Nos últimos anos, mais e mais jornalistas e blogueiras mulheres estão sendo forçadas a questionar suas profissões. Jornalistas homens também estão sujeitos aos discursos de ódio e abuso online, mas resultados de pesquisas sugerem que jornalistas mulheres sofrem ameças e assédios desproporcionais e baseados no gênero. Elas estão experimentando o que Irina Bokova, diretora geral da UNESCO, descreveu como um “ataque duplo”: estão sendo alvejadas por serem jornalistas e também mulheres.

Como esses ataques afetam a vida das profissionais, seus trabalhos e a sociedade no geral? Jornalistas costumam estar na fronteira de conflitos e, muitas vezes, lidam com situações difíceis, e até mesmo perigosas. Mas e se você não pudesse se proteger dessas ameaças? E se a fronteira virar sua própria porta de casa, seu escritório, a tela do seu computador? 

Esses ataques provocam não apenas traumas psicológicos severos para as profissionais e suas famílias, como também podem interferir nos assuntos que as jornalistas escolhem cobrir. Nesse ponto, tais ataques atribuem uma ameaça clara e presente para a liberdade de imprensa e a sociedade de modo geral.

Abusos online devem ser tratados dentro do cenário dos direitos humanos atuais, com governantes comprometidos a proteger a segurança de jornalistas, e chamando a atenção para a discriminação de gênero. Governantes devem garantir que os órgãos que aplicam as leis entendam a severidade do assunto e estejam equipados com o aparato necessário para investigar de forma mais eficiente, e para processar ameaças e abusos online.

É preciso reconhecer que ameças on-line são tão reais e inaceitáveis quanto as que acontecem no mundo real.

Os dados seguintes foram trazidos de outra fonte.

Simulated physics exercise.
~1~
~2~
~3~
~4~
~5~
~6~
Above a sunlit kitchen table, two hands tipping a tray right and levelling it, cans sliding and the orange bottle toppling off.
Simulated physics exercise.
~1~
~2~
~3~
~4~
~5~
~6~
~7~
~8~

A resolução 20/8 da liberdade na internet adotada pelo Conselho de Direitos Humanos das Nações Unidas em 2012, afirmou que “os mesmo direitos que as pessoas têm fora da rede também devem estar projetados de maneira on-line, a liberdade de expressão em particular”, e definiu um caminho claro a esse respeito.

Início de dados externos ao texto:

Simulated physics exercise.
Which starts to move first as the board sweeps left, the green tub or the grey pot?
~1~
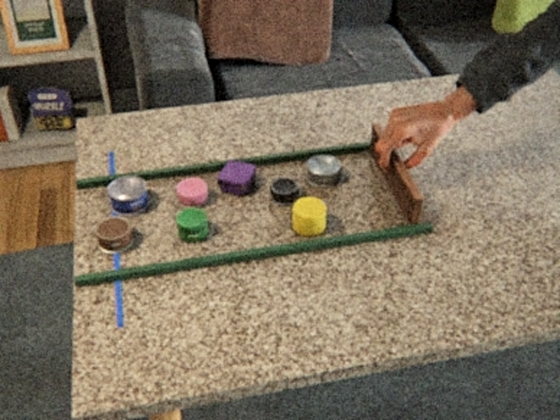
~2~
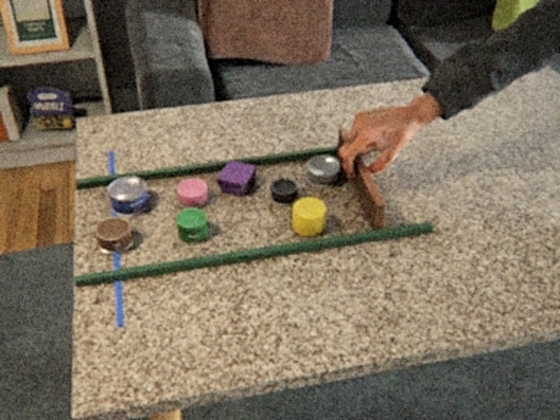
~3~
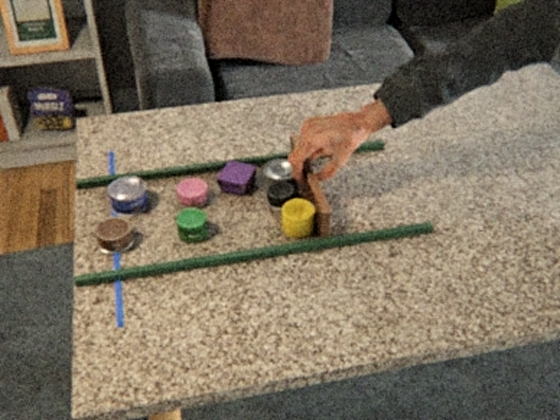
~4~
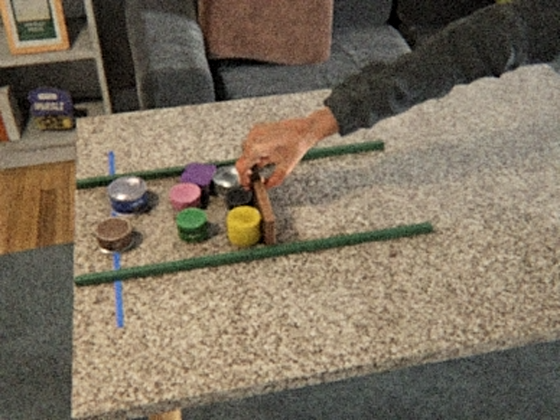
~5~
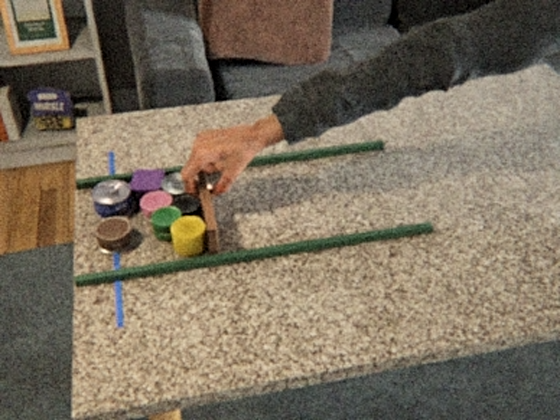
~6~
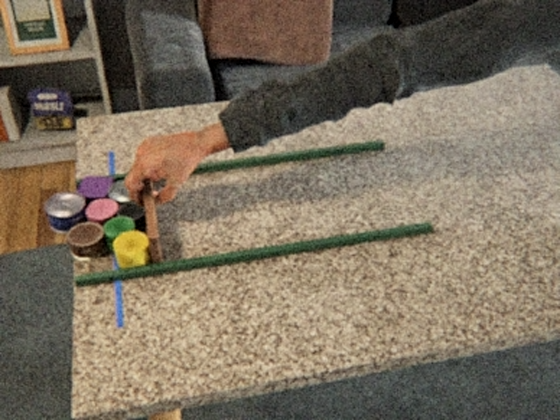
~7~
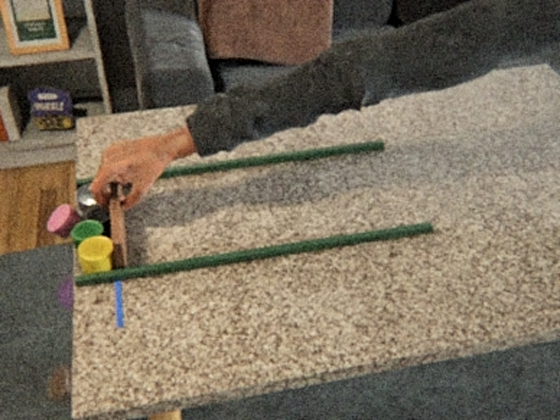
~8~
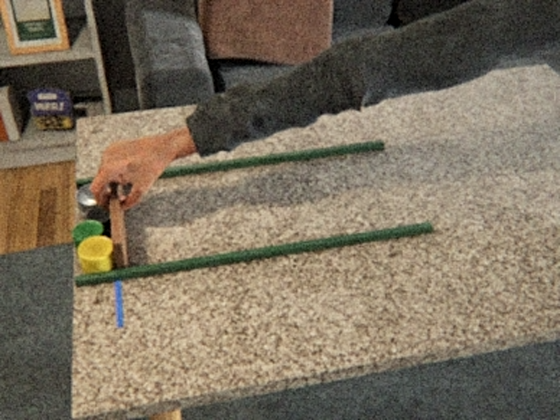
The grey pot starts to move first, while the green tub stays still until the board has pushed farther left.
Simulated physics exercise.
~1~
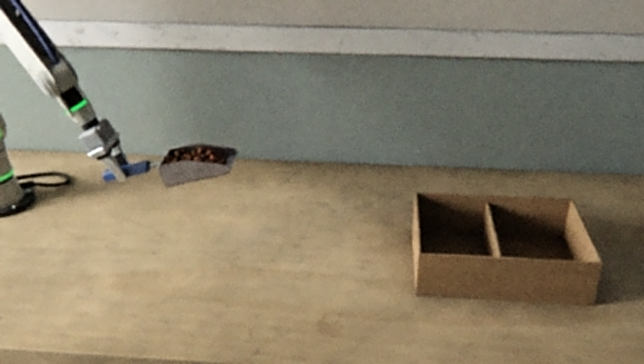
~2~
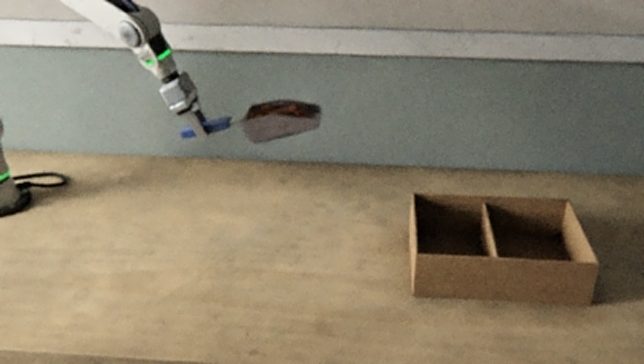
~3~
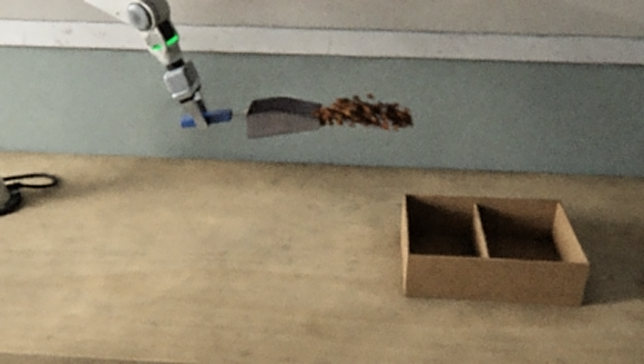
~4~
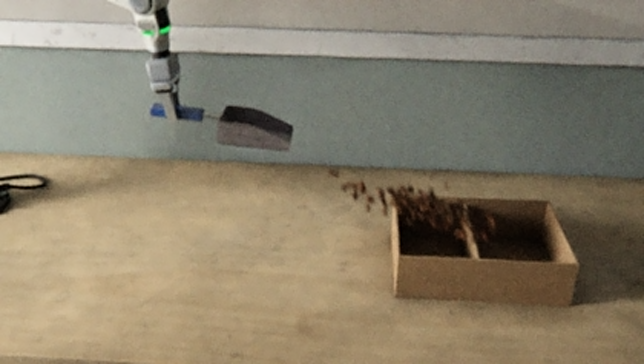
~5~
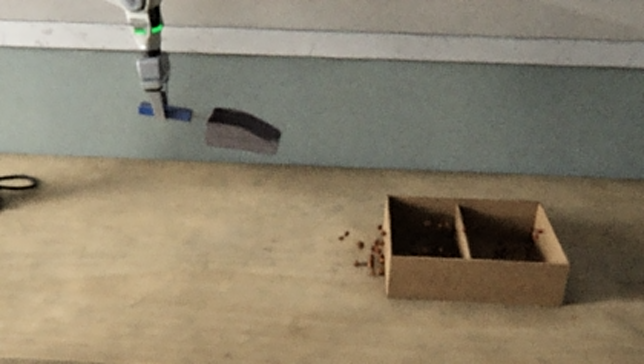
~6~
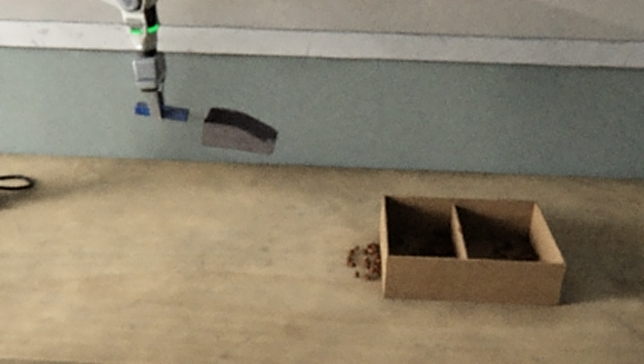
Above a wooden table, a robot arm flings brown pellets into a divided box, spilling some.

A responsabilidade de combater o abuso on-line de jornalistas mulheres, no entanto, não é apenas das agências de aplicação da lei. A própria imprensa, em sentido mais amplo, tem um papel importante. Um dos desafios para os meios de comunicação é como melhorar a qualidade da moderação de conteúdo sem invocar a censura.

Sarah Jeong, advogada, jornalista e autora de A Internet do Lixo, fornece um contexto adequado: “a moderação, paradoxalmente, aumenta o número de vozes ouvidas, porque alguns tipos de discursos desencorajam outros discursos. A necessidade de moderação soa contrária à liberdade de expressão, mas por vezes a moderação ajuda a gerar mais liberdade.”

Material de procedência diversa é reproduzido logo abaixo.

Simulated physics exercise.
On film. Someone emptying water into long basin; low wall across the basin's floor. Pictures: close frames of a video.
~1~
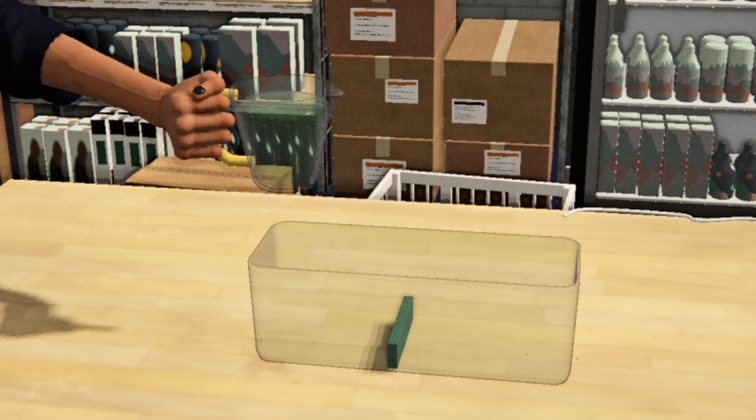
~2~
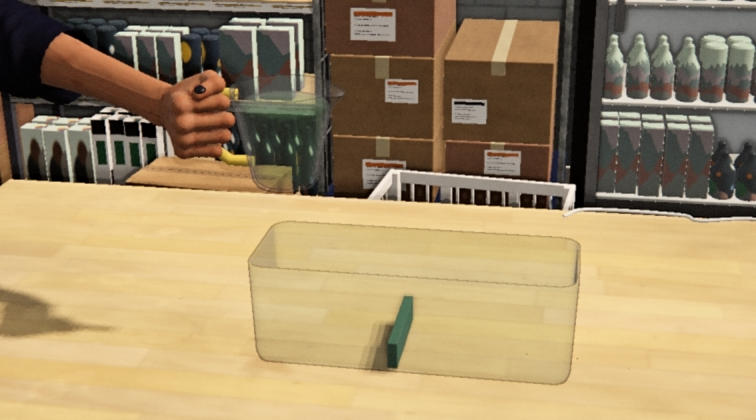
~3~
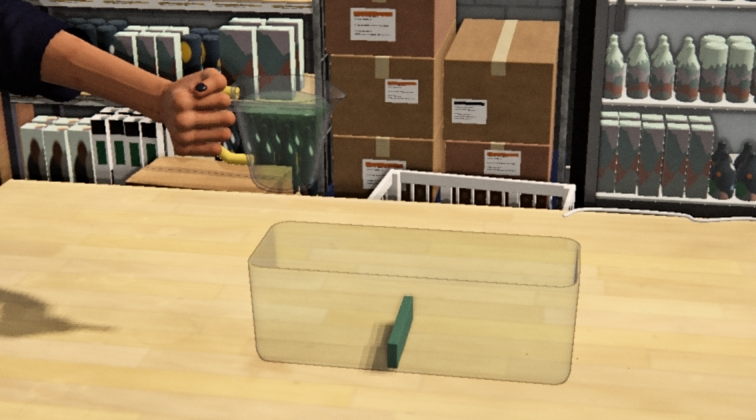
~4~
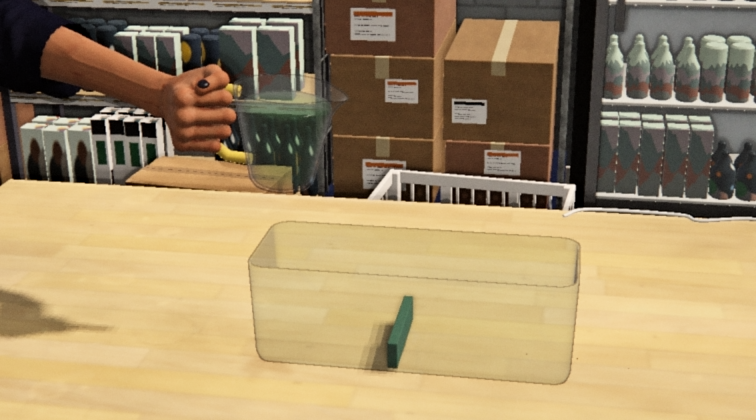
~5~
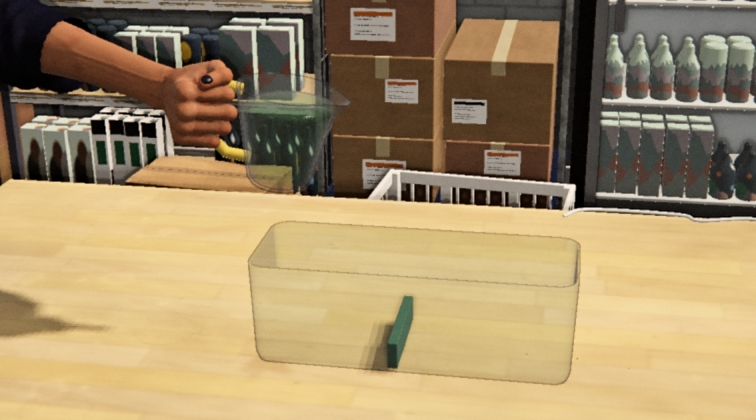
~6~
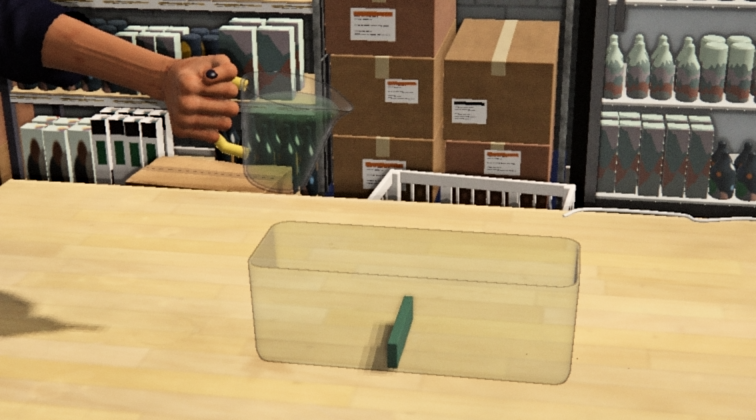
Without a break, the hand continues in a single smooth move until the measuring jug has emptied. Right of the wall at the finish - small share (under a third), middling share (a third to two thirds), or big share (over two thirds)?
Middling.
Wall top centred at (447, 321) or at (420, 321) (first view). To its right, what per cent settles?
That'd be about 10 percent for the first and about 25 percent for the other.
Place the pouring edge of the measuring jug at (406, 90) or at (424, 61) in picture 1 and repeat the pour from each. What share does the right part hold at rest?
90 and 90 in a hundred.
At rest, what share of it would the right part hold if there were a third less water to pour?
Around 35 percent, more or less.
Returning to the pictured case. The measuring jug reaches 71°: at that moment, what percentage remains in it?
Around 70 in a hundred.
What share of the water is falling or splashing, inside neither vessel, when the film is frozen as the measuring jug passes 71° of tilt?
Near 25 in a hundred.
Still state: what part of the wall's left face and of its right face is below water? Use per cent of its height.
Once it is still, the left part shows 30 per cent and the right part 40.
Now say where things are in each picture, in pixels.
In the first frame, it leans 0°; its right rim is at (344, 92); the water meets the walls at (240, 100) and (330, 104); the long basin's rim runs from (261, 244) to (579, 264); the wall's top is at (401, 320).
In the second frame, it leans 1°; its right rim is at (345, 93); the water meets the walls at (240, 99) and (331, 104).
In the third frame, it leans 2°; its right rim is at (346, 95); the water meets the walls at (241, 98) and (331, 105).
In the fourth frame, it leans 5°; its right rim is at (348, 98); the water meets the walls at (243, 98) and (333, 106).
In the fifth frame, it leans 9°; its right rim is at (351, 103); the water meets the walls at (245, 99) and (336, 107).
In the sixth frame, it leans 13°; its right rim is at (354, 108); the water meets the walls at (248, 100) and (341, 109).
A moment on, the measuring jug is tipped part way and 68 per cent is still to pour, 1 is left of the wall and 8 right of it.
Next, the measuring jug is tipped on its side and 15 per cent is still to pour, 19 is left of the wall and 50 right of it.
Then the measuring jug is tipped right over and 0 per cent is still to pour, 39 is left of the wall and 59 right of it.
Later the measuring jug is tipped right over and 0 per cent is still to pour, 40 is left of the wall and 60 right of it.
At rest 40 per cent lies left of the wall, 60 right of it and 1 outside.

Os meios de comunicação precisam encarar as estruturas e estratégias atuais para oferecer ajuda e alívio para jornalistas que encaram abuso online. Uma pesquisa recente com jornalistas mulheres nos países da OSCE (Organização para Segurança e Cooperação na Europa) realizada pelo meu escritório sugeriu que a sensibilização dos empregadores e a participação ativa em lidar com esses problemas é de importância crucial. Infelizmente, a pesquisa também indicou que os meios de comunicação não estão tão envolvidos como deveriam estar.

Organizações internacionais também deveriam dedicar recursos para resolver essa questão, dado seu grande alcance e sua rede de parceiros. O trabalho da UNESCO relacionando aspectos de gênero à segurança no jornalismo serve como um bom exemplo. Em seu relatório recente Construindo Segurança Digital para Jornalistas, abusos online de mulheres jornalistas estavam apontados como um dos maiores desafios em construir segurança digital.

Neste ano eu tentei usar meu mandato e as ferramentas que me foram dadas, como representante de Liberdade na Mídia da OSCE, para conseguir a participação dos países da OSCE. Nós precisamos perceber que diferentes partes interessadas encaram desafios diferentes, mas que cada parte envolvida é um pedaço crucial no quebra-cabeças de identificar soluções.

Para aprofundar a discussão na proteção de jornalistas mulheres na região da OSCE, em 17 de setembro meu escritório vai sediar uma conferência, Novos Desafios para a Liberdade de Expressão: Combatendo o Abuso de Jornalistas Mulheres, para prover um espaço de discussões em melhores práticas e recomendações para combater essa tendência perigosa. O evento vai ser transmitido online em osce.org e contará com apresentação de especialistas de alto nível de todo o mundo.